Alla base di ciò che successe ci fu la totale mancanza di conoscenza e comprensione del fenomeno al Qaeda, in particolare delle sue potenzialità e dei suoi propositi. Finché non sapevamo esattamente come stavano le cose, l’ unica possibilità di azione era  prepararci al peggio.  Questo fece l’amministrazione Bush, convinta che al Qaeda potesse avere armi nucleari ed essere pronta ad utilizzarle contro gli Stati Uniti. […]
Bush fu vittima di un decennio di fallimenti dell’intelligence, che non sapeva nulla della natura di al Qaeda. Il fallimento dell’intelligence consiste non tanto nel non aver previsto l’11 settembre, ma nel non aver avuto nessuna idea - il 12 Settembre - della struttura globale, della potenzialità, delle intenzioni e dei punti deboli di al Qaeda. Senza queste informazioni adottare una politica adeguata era come pilotare un aeroplano con strumentazione difettosa in una notte di tempesta. […]
All’indomani dell’attentato il Presidente aveva tre priorità:
1)      assicurare all’opinione pubblica che sapeva che cosa fare;
2)      fare effettivamente qualche cosa di risolutivo;
3)      potenziare l’apparato di intelligence e sicurezza, per avere informazioni attendibili sui rischi e sulle possibili azioni. […]
Guardando agli ultimi nove anni, possiamo trarre due conclusioni:
-          non ci sono stati altri attacchi su larga scala da parte di terroristi islamici in USA;
-          sono passati nove anni dall’11 Settembre 2001 e la guerra continua. […]
L’11 settembre ha scombussolato il Grande Gioco strategico degli Stati Uniti che, invece di elaborare un piano antiterroristico globale, hanno rivolto ossessivamente l’attenzione all’area specifica situata tra il Mediterraneo e l’Hindu Kush. […] Gli Stati Uniti avevano sempre cercato di mantenere l’equilibrio delle forze nella regione mantenendo vivi gli antagonismi locali fra gli stati (fra Iran e Iraq, fra India e Pakistan, etc.) e fra i gruppi etnici e religiosi, in particolare in Iraq e in Afghanistan – i due principali teatri di guerra. In entrambi i casi gli Stati Uniti sfruttavano le divisioni interne, offrendo aiuti alle diverse fazioni in modo da mantenere l’equilibrio di potere. (…)
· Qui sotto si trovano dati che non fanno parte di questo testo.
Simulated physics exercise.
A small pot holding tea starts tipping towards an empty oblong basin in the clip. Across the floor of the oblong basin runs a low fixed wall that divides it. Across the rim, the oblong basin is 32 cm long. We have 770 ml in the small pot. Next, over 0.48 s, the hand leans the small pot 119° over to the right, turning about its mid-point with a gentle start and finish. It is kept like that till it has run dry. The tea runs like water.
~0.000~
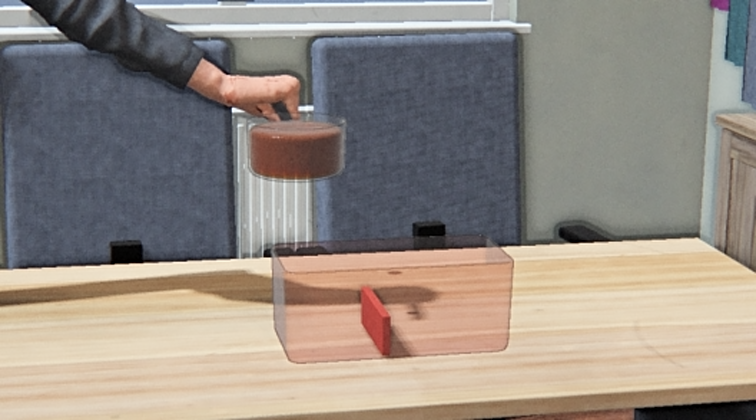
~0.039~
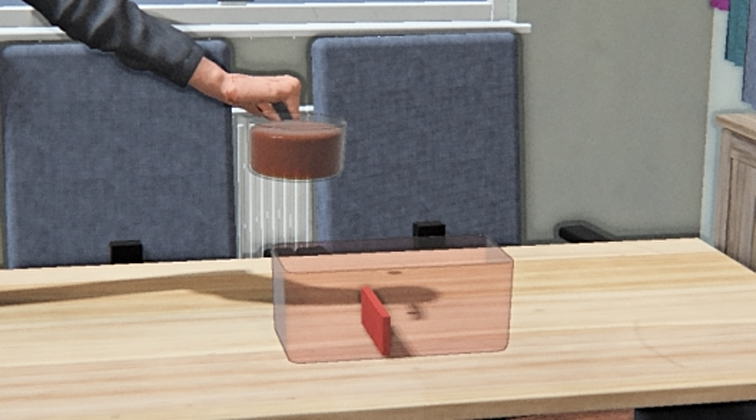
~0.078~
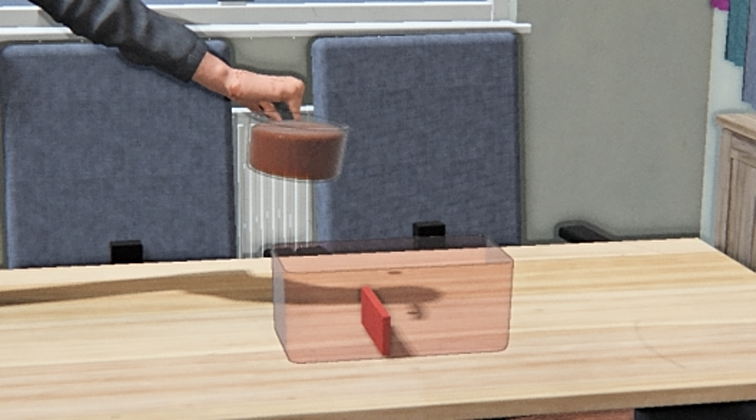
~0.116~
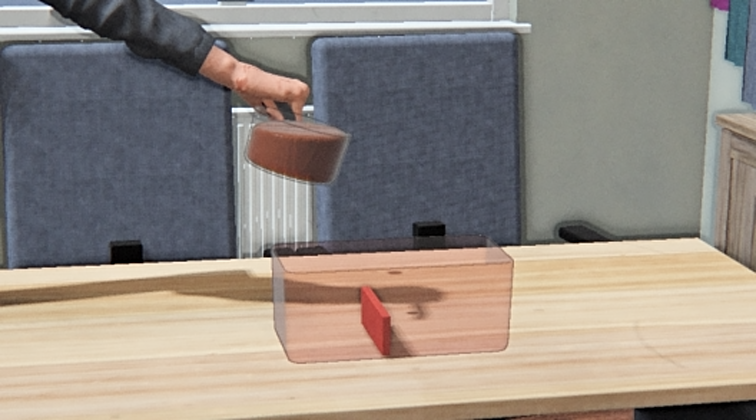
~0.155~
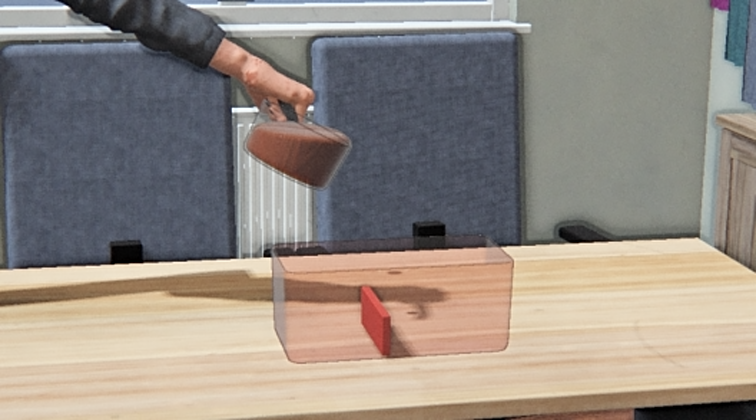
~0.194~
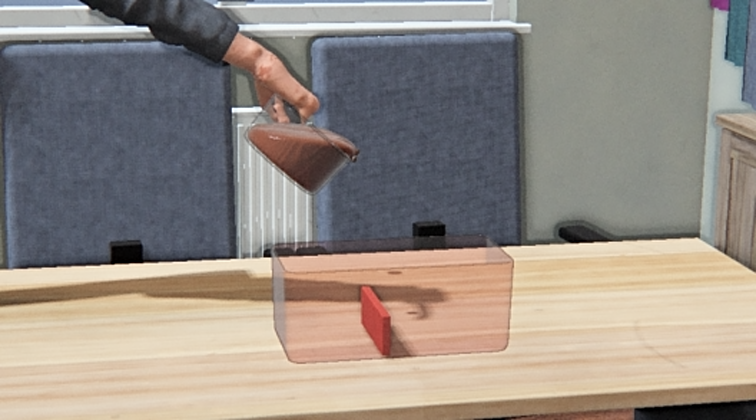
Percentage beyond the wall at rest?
48 per cent.
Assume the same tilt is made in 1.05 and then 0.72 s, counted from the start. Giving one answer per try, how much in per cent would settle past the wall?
I'd say 70 percent on the first go, 65 percent on the next.
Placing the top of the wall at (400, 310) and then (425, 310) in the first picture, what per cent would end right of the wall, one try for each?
Respectively close to 20 and 15 %.
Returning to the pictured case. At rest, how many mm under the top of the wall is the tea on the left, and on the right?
About 38 mm left, about 42 mm right.
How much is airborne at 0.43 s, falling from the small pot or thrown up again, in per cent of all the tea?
46 %.
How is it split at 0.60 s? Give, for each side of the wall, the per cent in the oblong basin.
Near 46 on the left, 48 on the right.
By 0.43 s the tilt is 116° and 12 per cent is still to pour, 9 is left of the wall and 32 right of it.
By 0.60 s the tilt is 119° and 1 per cent is still to pour, 46 is left of the wall and 49 right of it.
By 0.78 s the tilt is 119° and 0 per cent is still to pour, 48 is left of the wall and 47 right of it.
By 0.98 s the tilt is 119° and 0 per cent is still to pour, 49 is left of the wall and 48 right of it.
At rest 49 per cent lies left of the wall, 48 right of it and 3 outside.
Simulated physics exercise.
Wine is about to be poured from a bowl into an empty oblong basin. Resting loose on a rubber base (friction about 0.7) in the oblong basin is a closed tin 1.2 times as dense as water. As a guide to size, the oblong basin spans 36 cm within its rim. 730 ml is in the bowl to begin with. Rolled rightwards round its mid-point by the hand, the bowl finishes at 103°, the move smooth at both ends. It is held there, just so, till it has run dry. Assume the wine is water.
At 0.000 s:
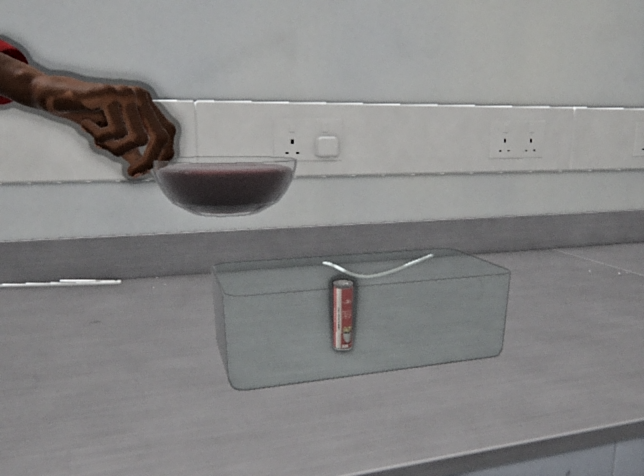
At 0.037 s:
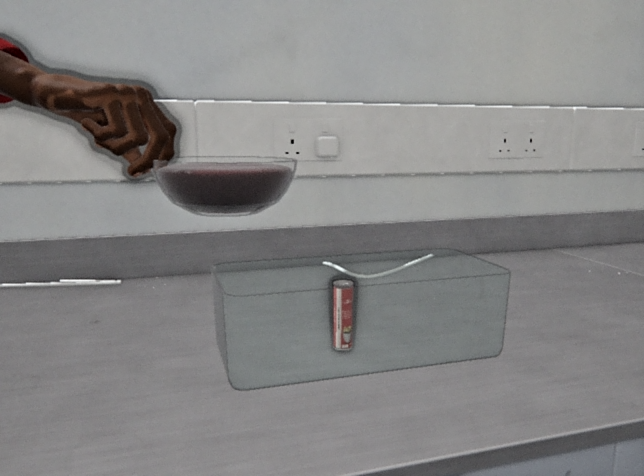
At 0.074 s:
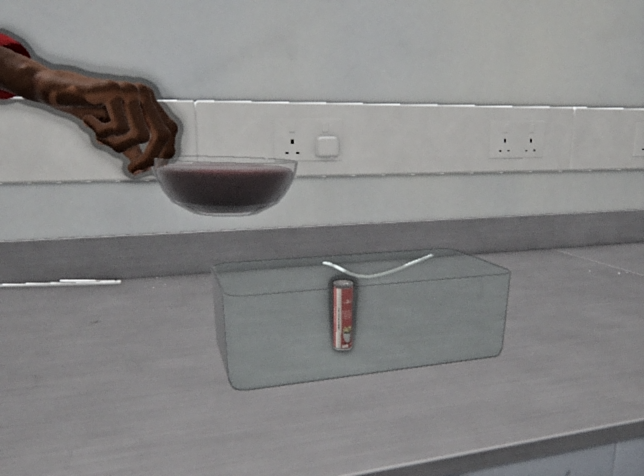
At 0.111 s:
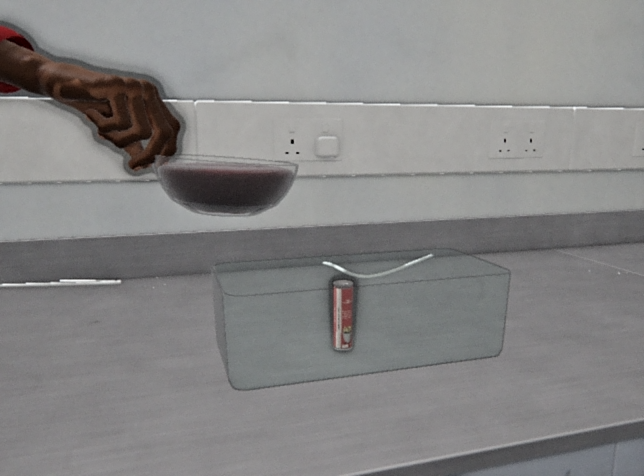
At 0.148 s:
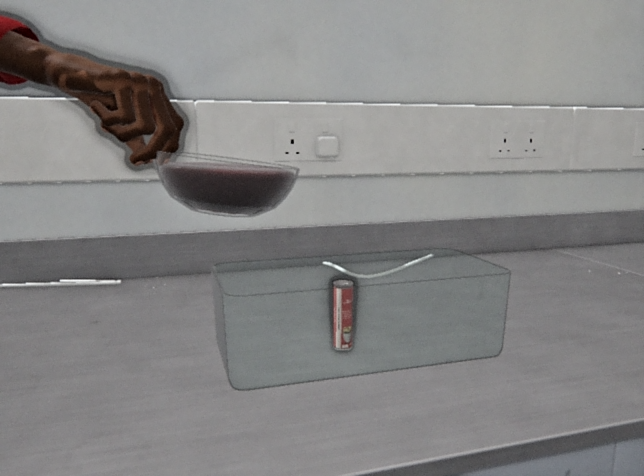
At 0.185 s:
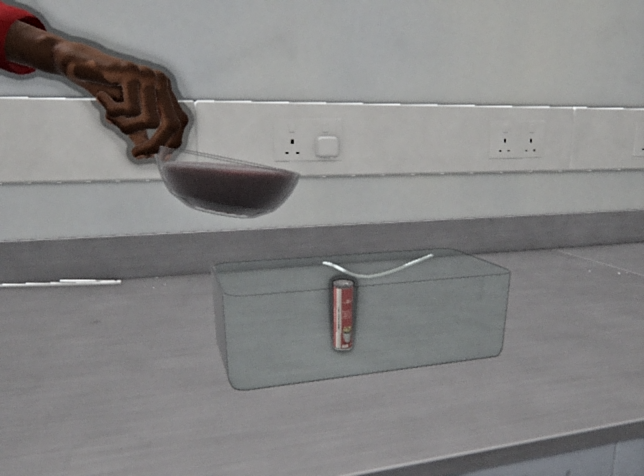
On a grey worktop by a wall with sockets, a hand held a glass bowl of dark liquid above a clear oblong basin and a red tin, then slowly tilted it slightly rightwards.
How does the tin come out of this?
Looks like it will overturn.
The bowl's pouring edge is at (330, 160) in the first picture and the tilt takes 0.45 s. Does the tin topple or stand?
Result: Tin upright.
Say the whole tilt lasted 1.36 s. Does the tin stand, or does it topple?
Holds steady.
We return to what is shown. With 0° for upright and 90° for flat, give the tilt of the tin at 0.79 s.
I'd put it at close to 20 degrees off upright.
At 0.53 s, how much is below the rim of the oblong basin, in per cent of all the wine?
Near 34 in a hundred.
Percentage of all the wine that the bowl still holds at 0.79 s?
About 0 per cent.
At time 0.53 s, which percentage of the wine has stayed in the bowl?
About 26 percent.
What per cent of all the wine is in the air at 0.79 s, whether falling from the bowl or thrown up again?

L’ossessione americana immediatamente dopo l’11 settembre è comprensibile. Ma a distanza di nove anni occorre domandarsi se sia ancora ragionevole continuare a focalizzarsi sulla stessa regione. Un atteggiamento così ostinato rischia di distogliere l’attenzione dalle altre aree del mondo e di danneggiare la strategia americana di lungo periodo. […].
In questi anni i Russi hanno approfittato della finestra d’opportunità per consolidare l’egemonia sulla propria periferia. Quando nel 2008 la Russia attaccò la Georgia - alleato americano - gli Stati Uniti non ebbero possibilità di intervenire. Anche i Cinesi hanno potuto disporre di una libertà di azione non ipotizzabile prima dell’11 Settembre. Gli Stati Uniti - completamente assorbiti dai due conflitti in corso - hanno perso di vista il quadro generale permettendo ad altre potenze (Cina e Russia) di atteggiarsi a sfidanti. […]
Nel caso dell’Iraq si può sostenere che è necessario mantenere una presenza nel paese, quantomeno per arginare l’Iran. Non si può dire lo stesso per l’Afghanistan, il cui interesse strategico per gli Stati Uniti è minimo. La sola giustificazione per la guerra è che da lì al Qaeda ha lanciato i suoi attacchi, ma questo non vale più dal momento che al Qaeda può attaccare anche dallo Yemen o da altri paesi. E poiché al Qaeda non ha più organizzato attacchi simili, probabilmente non ha più la capacità di farlo. In ogni caso la ricostruzione dello stato afghano non ha niente a che fare con la guerra contro al Qaeda. […]
Gli Stati Uniti devono continuare a raccogliere informazioni di intelligence e effettuare operazioni segrete contro i terroristi islamici in tutto il mondo. Bisogna però evitare i fallimenti degli anni ’90 e smetterla di combattere una guerra che ormai non ha nessun valore strategicoOccorre invece ripristinare gli equilibri di potere nella regione. Il Pakistan ad esempio vorrà senz’altro avere una parte di potere in Afghanistan, e appena ci proverà si troverà contro i Russi e gli Iraniani – e  il Grande Gioco riprenderà. Nel caso dell’Iran è necessario individuare e appoggiare forze regionali capaci di frenarne l’espansionismo, senza alti costi.
Washington non deve pattugliare ogni regione fino agli estremi confini, ma soltanto  mantenere gli equilibri di potere fra le varie fazioni  locali in gioco. […]
Gli Stati Uniti sono una potenza globale, perciò devono avere una visione globale. I loro interessi e le loro sfide vanno al di là di una singola regione e certamente oltre l’Afghanistan. Il problema non è se gli Stati Uniti possano o meno vincere, ma se vale la pena continuare la guerra alla luce di ciò che sta accadendo nel resto del mondo. […]
Dopo nove anni, la domanda non è che cosa fare in Afghanistan, ma come  aver cura dei propri interessi globali, continuando anche la guerra contro al Qaeda.